El edificio presenta planta de cruz griega, terminando los brazos de la cruz a manera de exedra. En las intersecciones de los brazos se sitúan los potentes machones que sostienen la cúpula. Ésta constituye el elemento central del templo que, como símbolo de la gloria celestial, busca expresar la eternidad a quien la contempla. En el tambor se abren grandes ventanales que procuran una espléndida iluminación al interior. La cúpula se decora con pinturas arquitectónicas de Lucas Valdés que acentúan la sensación de altura de ésta, aparecen también pintados distintos elementos del judaísmo como el arca de la alianza, el candelabro de siete brazos o el mar de bronce. En la base de la cúpula se sitúan figuras con cartelas que indican las virtudes del buen religioso, humildad, misericordia, obediencia,…
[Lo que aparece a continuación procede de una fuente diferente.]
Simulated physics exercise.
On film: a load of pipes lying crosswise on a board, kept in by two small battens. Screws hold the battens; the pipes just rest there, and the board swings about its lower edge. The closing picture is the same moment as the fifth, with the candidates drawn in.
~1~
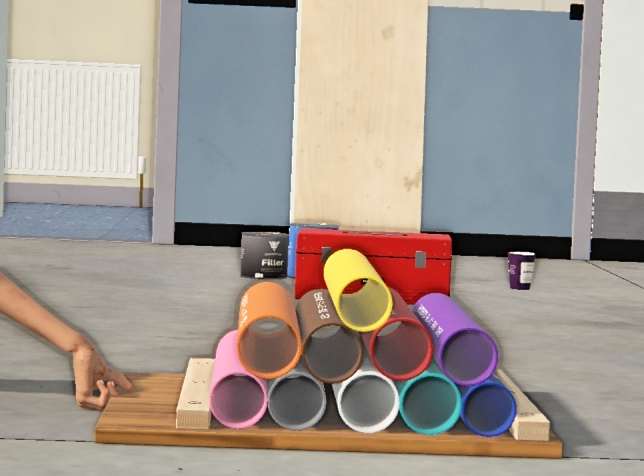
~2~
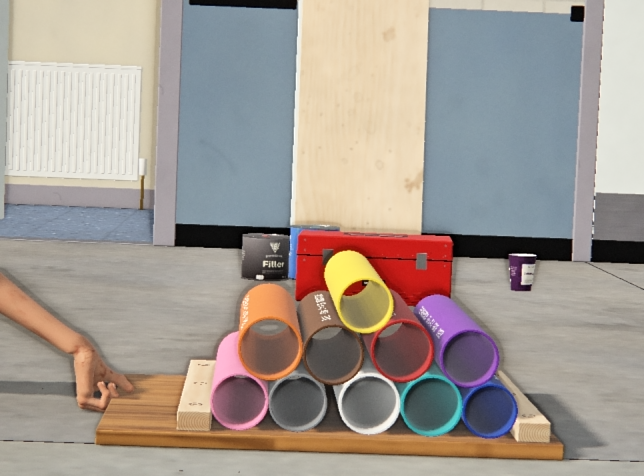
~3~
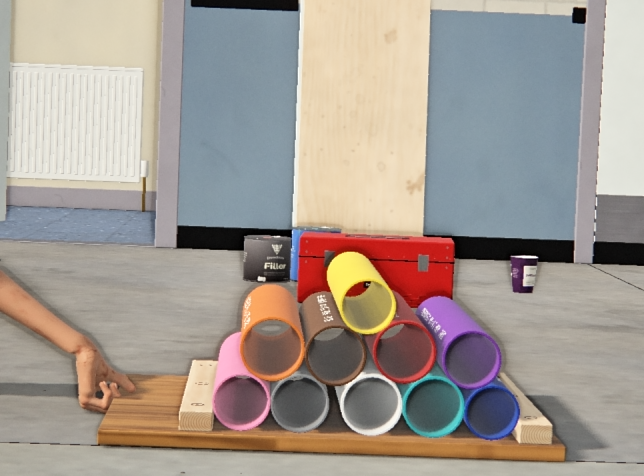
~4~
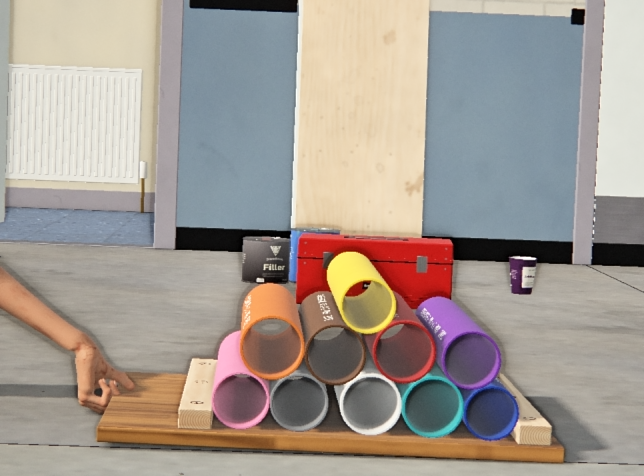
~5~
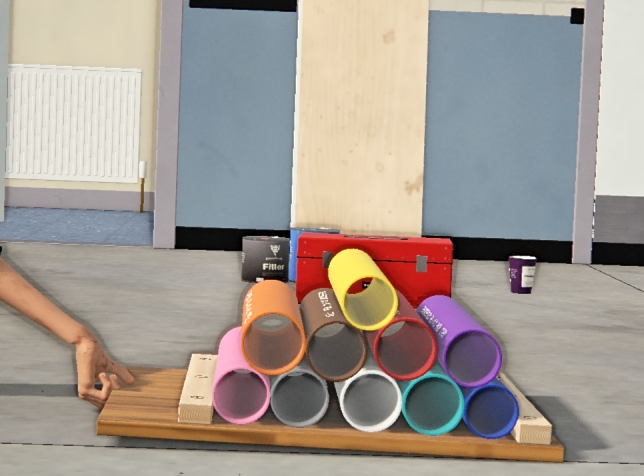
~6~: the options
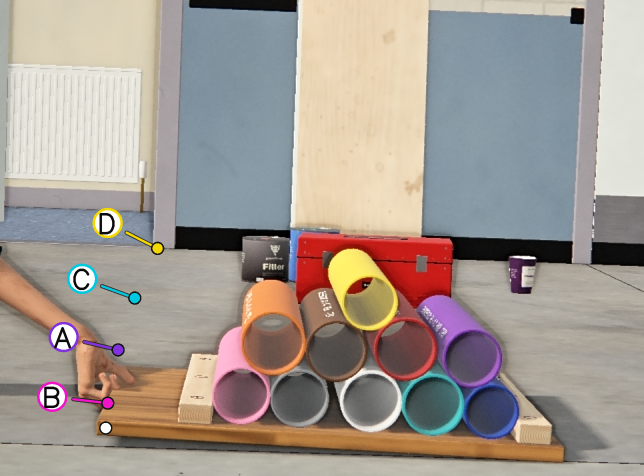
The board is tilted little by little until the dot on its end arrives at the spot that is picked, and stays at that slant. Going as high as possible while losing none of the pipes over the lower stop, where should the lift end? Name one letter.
C is the limit.
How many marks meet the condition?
Three of them.
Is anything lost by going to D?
Yes.
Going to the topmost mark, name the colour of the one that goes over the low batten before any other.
The purple one.
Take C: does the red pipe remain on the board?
The red pipe: Yes.
On the marked copy, A at (118, 350); B at (108, 403); C at (135, 298); D at (157, 248); the white dot at (106, 428).
Following C. Soon after the start, board at 13°.
Later, board at 18°.
In the end, board at 18°, none over the low batten.
As for the rest, A none over the low batten; B none over the low batten; D four over the low batten (purple, brown, red, yellow).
El retablo principal lo realizó Pedro Duque Cornejo en 1730. Mezcla elementos de los más diversos formatos: pinturas, esculturas, espejos, relicarios y otros motivos ornamentales. Este exuberante conjunto se cubre por un gran dosel que se remata en una corona real. A ambos lados, se encuentran los retablos menores dedicados a San Francisco Javier y San Ignacio de Loyola. Los dos tienen un formato similar y cuentan con pinturas de Domingo Martínez (h.1690-1749) sobre la vida del santo, con relicarios, espejos y ornatos al estilo rococó. San Francisco Javier, obra de Hinestrosa, aparece buscando el crucifijo que le regaló San Ignacio y que había perdido en una playa de la India. San Ignacio de Loyola, obra de Duque Cornejo, se representa en la cueva de Manresa redactando los Ejercicios Espirituales. Los restantes retablos del templo se dedican también a santos jesuitas y son obras de Duque Cornejo y Domingo Martínez.
La presencia de los jesuitas en la ciudad se remonta a 1554 con la llegada del Padre Alonso de Ávila, el primer jesuita sevillano, y el Padre Gonzalo González. En la Encarnación levantaron su Casa Profesa (1557) con la renacentista iglesia de la Anunciación de Hernán Ruiz II, donde se estableció la Universidad tras la expulsión de los jesuitas en 1767. Además, contaron con el Colegio de San Hermenegildo (1580), el Colegio de los Ingleses (1592), el Noviciado de San Luis (1609) y el Colegio de Becas (1620). Tras sufrir las expulsiones de 1835, 1856, 1868 y 1932, los jesuitas no tienen ya vinculación con ninguno de sus edificios históricos. Hoy día, la Residencia de los PPJJ en Jesús del Gran Poder y el Colegio Inmaculado Corazón de María, fundado en 1905, son sus principales centros en Sevilla.